In my more arrogant moments, I cling to the notion that, like my childhood attachment to comic books as a secret vice, any focus I might have had as a child on monster movies was a transitory thing. Just as I sometimes wish that I still had that secret stash of those now priceless copies of
Spiderman,
Supergirl, and
Silver Surfer that Mother threw away as soon as they were unearthed, occasionally a reminder of classic monster movies will touch something dormant in me. I had such a moment earlier this month when I unexpectedly came across the following TCM listing on the 13th of October:
The Circus Queen Murder (1933)
Cast: Adolphe Menjou, Greta Nissen, Dwight
Frye. Dir: Roy William Neill. BW-65 mins.

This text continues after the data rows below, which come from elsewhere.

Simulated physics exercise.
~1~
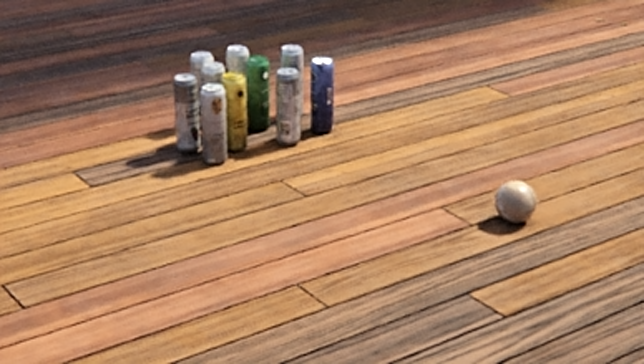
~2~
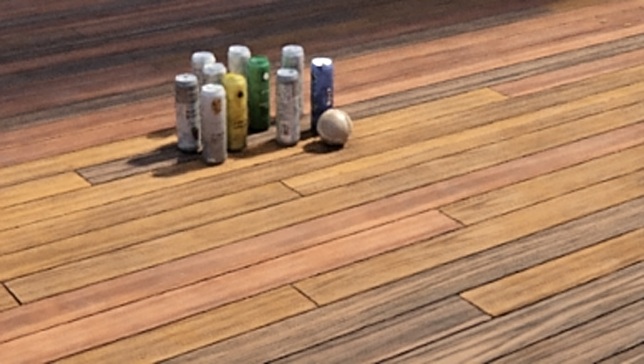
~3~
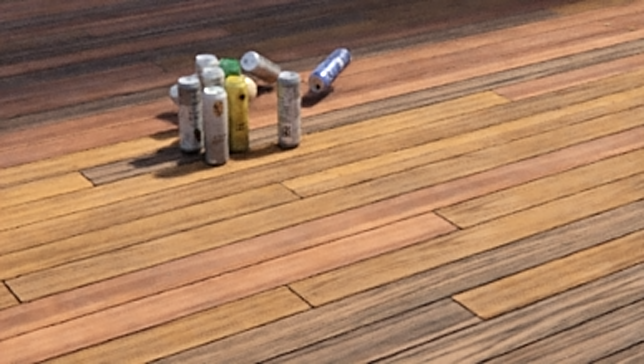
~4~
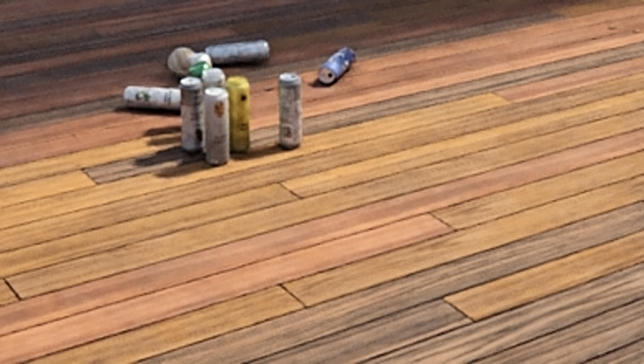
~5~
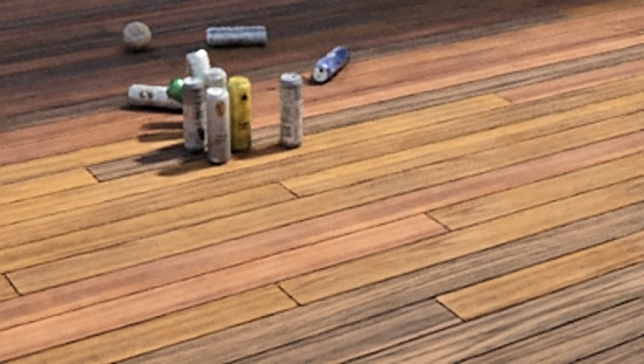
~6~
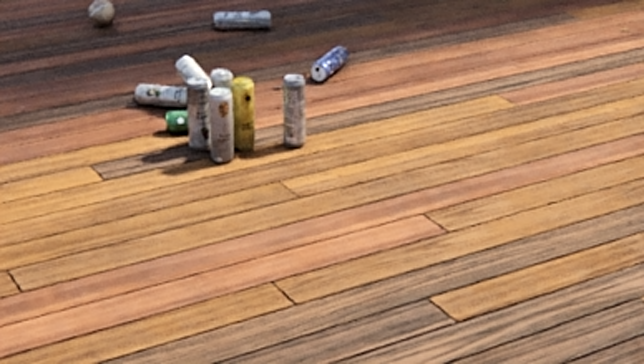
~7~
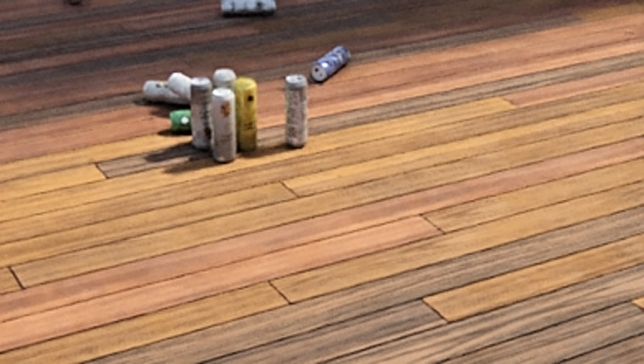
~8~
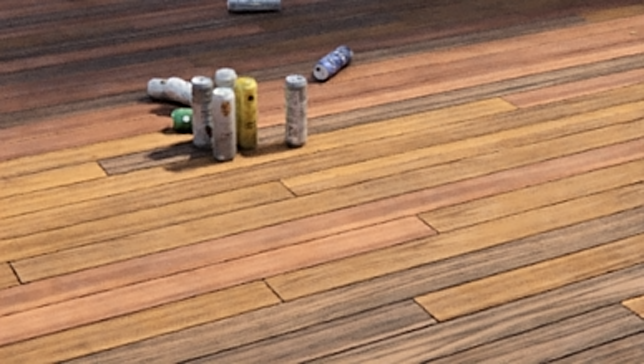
Wooden ball rolling across planks into upright cans, knocking the blue and green ones flat while the yellow one stays standing.
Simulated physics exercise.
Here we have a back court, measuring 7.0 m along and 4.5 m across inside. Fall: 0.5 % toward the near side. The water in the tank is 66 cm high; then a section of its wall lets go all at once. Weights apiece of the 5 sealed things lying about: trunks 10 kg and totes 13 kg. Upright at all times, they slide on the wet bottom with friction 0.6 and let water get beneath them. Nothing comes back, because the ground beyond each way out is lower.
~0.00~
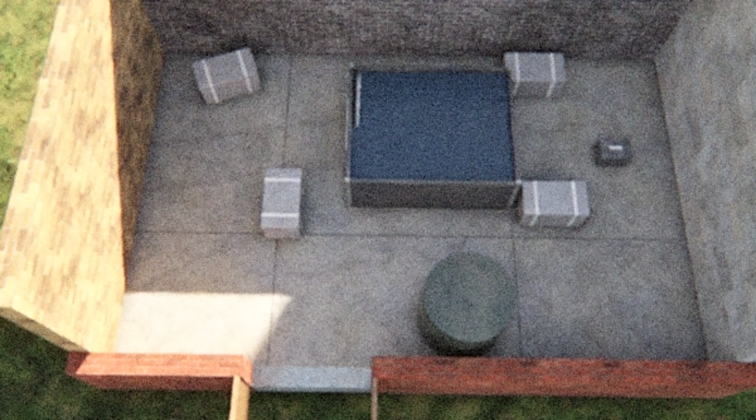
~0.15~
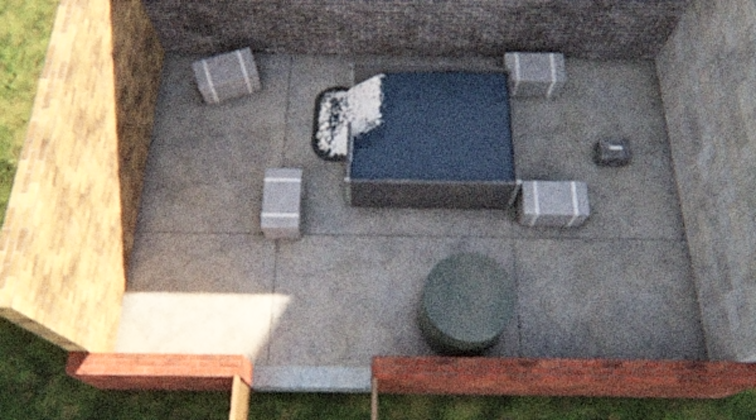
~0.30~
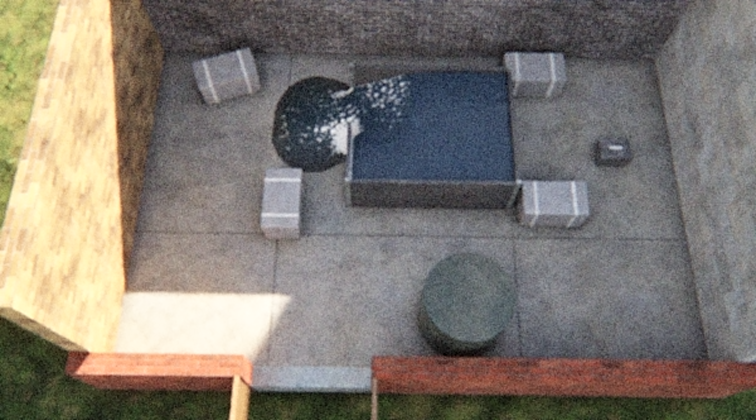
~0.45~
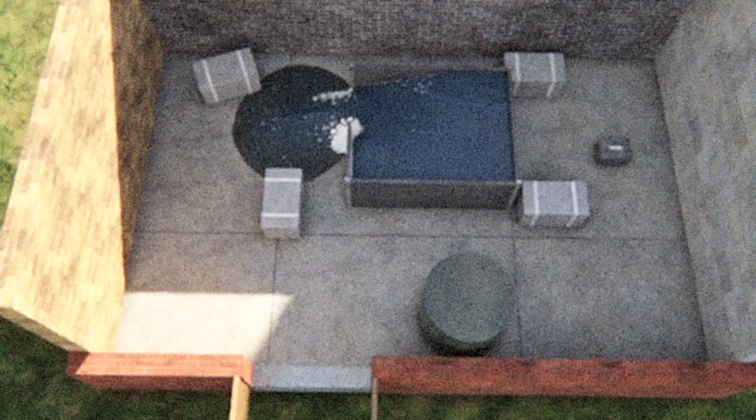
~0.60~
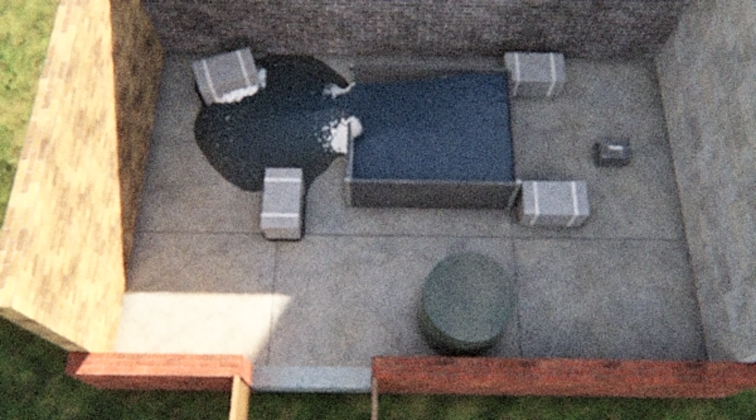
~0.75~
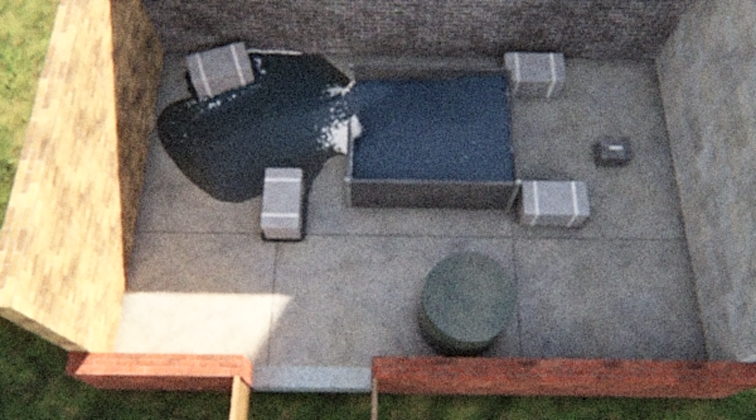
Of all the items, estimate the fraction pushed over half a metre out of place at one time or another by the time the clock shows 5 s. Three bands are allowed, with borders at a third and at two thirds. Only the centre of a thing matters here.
Below one third.
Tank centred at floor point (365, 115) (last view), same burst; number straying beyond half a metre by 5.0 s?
Result: 2.
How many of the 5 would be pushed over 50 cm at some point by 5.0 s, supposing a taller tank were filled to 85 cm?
Under that setup the answer is 1.
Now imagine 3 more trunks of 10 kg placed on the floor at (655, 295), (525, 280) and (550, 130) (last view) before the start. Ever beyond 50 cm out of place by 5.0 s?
Each in turn ends up within the limit, within the limit, within the limit.
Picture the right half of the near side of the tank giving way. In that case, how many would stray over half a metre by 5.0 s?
Count: 2.
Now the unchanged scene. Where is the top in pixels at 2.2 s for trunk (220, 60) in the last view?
(178, 53), roughly.
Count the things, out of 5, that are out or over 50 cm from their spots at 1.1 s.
Tally at that time: 1.
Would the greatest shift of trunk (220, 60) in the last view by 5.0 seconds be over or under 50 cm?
Well, that one comes out beyond the limit.
After 1.1 s 1 of 5 are over 50 cm from their spots; 0 afloat.
After 2.2 s 1 of 5 are over 50 cm from their spots; 1 afloat.
After 3.5 s 1 of 5 are over 50 cm from their spots; 1 afloat.
After 5.0 s 1 of 5 are over 50 cm from their spots, and 1 have been at some point; 1 afloat.
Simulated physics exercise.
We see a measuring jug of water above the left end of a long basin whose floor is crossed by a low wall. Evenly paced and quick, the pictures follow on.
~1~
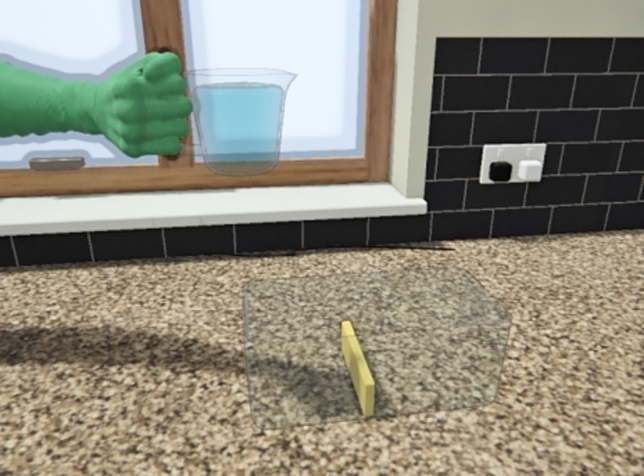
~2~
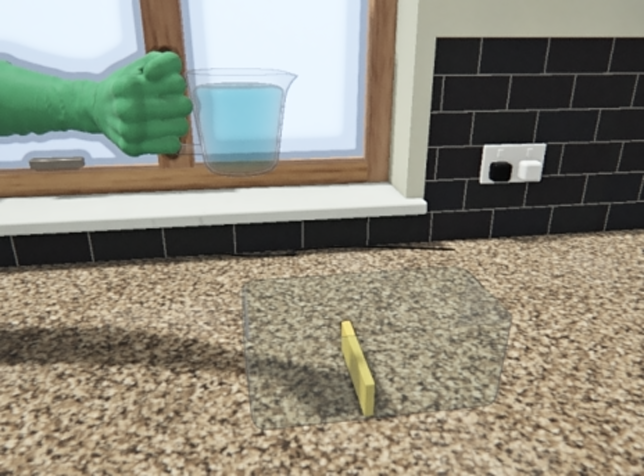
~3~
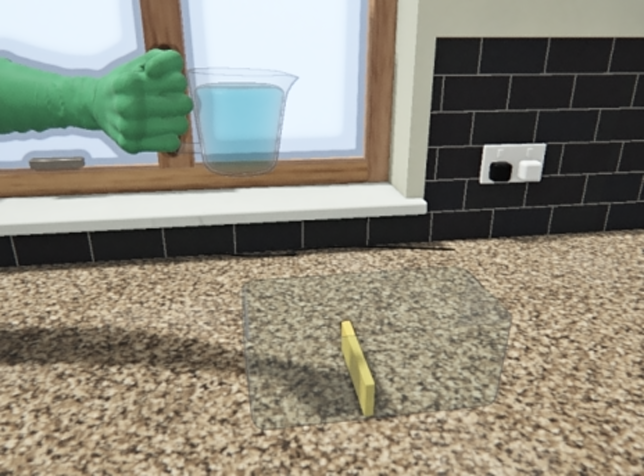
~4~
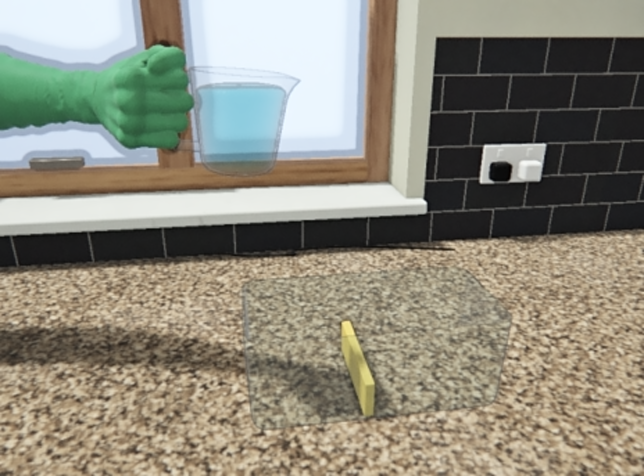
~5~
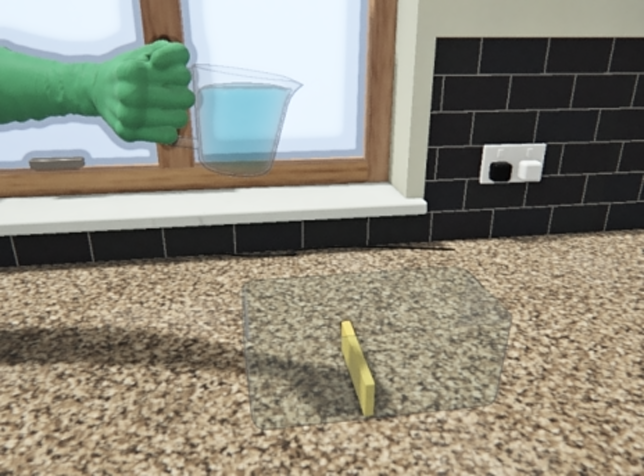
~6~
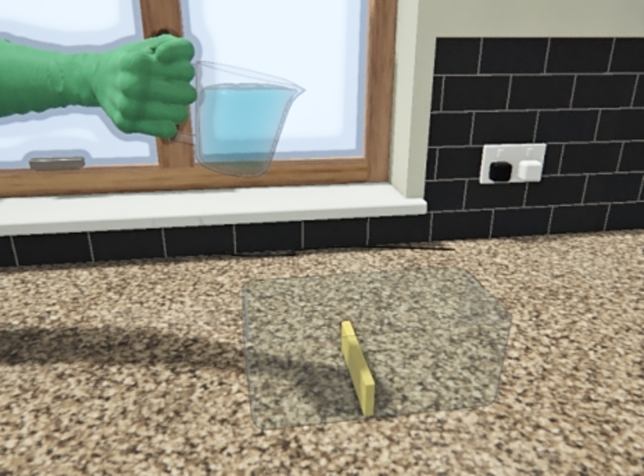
On a speckled kitchen counter by a window, a green hand held a clear jug of blue water above a see-through basin with a low yellow wall, then tilted the jug slightly to the right.
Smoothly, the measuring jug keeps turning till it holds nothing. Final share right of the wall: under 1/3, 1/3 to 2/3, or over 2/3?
The upper band.
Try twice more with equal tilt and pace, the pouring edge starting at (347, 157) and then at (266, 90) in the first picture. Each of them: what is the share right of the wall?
It comes out at around 95 percent and then around 20 percent.
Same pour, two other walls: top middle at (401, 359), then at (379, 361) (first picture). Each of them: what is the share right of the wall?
10 % then 45 %.
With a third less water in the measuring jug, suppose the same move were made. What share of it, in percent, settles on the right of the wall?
It should come out close to 75 per cent.
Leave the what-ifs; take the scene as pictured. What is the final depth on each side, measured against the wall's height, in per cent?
I'd say about 10 for the left and about 30 for the right.
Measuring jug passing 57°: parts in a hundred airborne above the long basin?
Roughly 20 %.
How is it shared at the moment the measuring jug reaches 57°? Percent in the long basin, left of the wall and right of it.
I'd put the left part near 0 per cent and the right part near 5.
A moment on, the tilt is 57° and 76 per cent is still to pour, 1 is left of the wall and 4 right of it.
Next, the tilt is 85° and 28 per cent is still to pour, 2 is left of the wall and 45 right of it.
Then the tilt is 93° and 3 per cent is still to pour, 9 is left of the wall and 81 right of it.
Later the tilt is 93° and 0 per cent is still to pour, 16 is left of the wall and 81 right of it.
Finally, 16 per cent lies left of the wall, 81 right of it and 2 outside.
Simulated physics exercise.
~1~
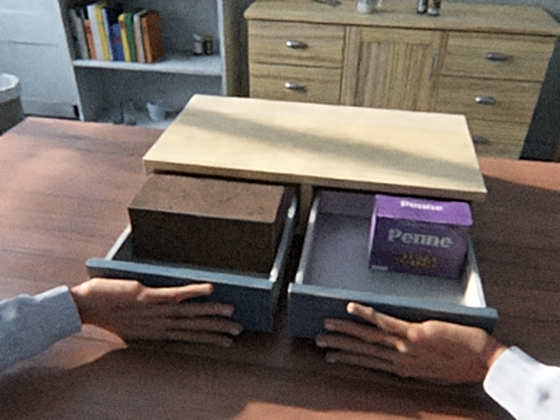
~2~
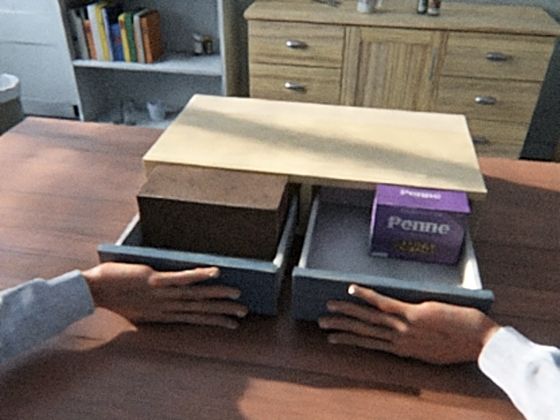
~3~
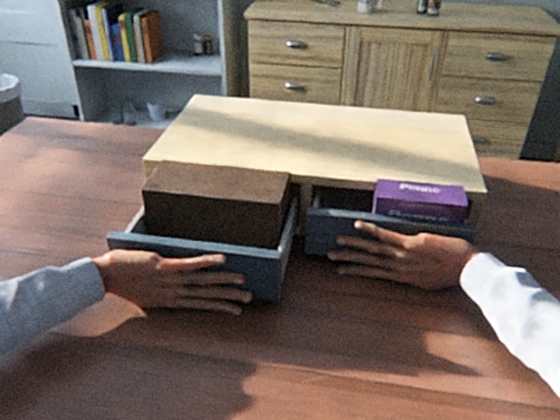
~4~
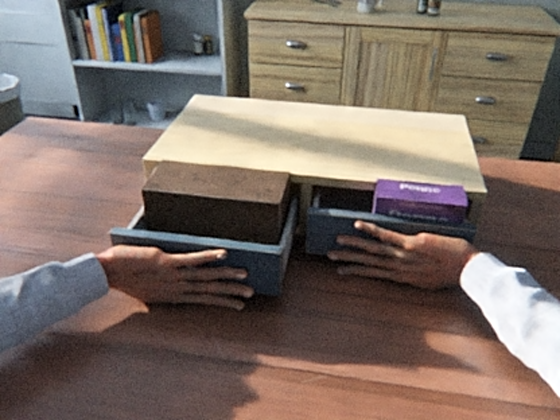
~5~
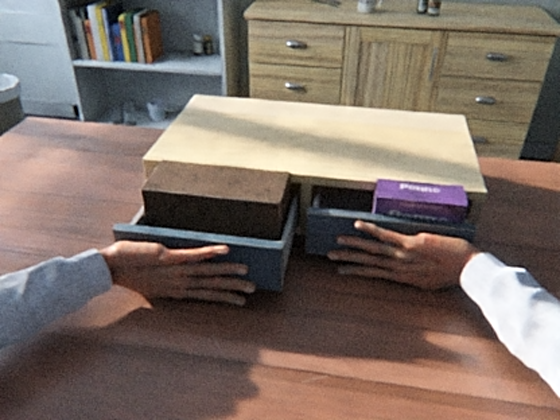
Two drawers, the left holding a brown brick and the right a purple penne packet, were pushed by a pair of hands toward a small chest on a table, but both stopped partway and stayed open, the brick's drawer sticking out farther.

I just knew. This was a movie that called my name, especially after I spotted the name of
Dwight Frye in the cast list.
Frye's extraordinarily indelible performances, blending the grotesque, the poignant and the funny in his characterizations in classic horror movies of the thirties have always fascinated and repelled me. He was particularly memorable
as the benighted "Renfield" in
Dracula (1931),
and
as "Fritz", the pitiable hunchbacked dwarf in
Frankenstein (1931) who retrieves a defective brain for the monster, and as "Karl" who assists
Colin Clive and
Ernest Thesiger in the highly amusing burlesque in
Bride of Frankenstein (1935), all of which helped to make these now nearly 80 year old "entertainments" memorable and fresh to this day and each of which confirmed his typecasting. Perhaps
Frye played such parts too well, for he never quite escaped them.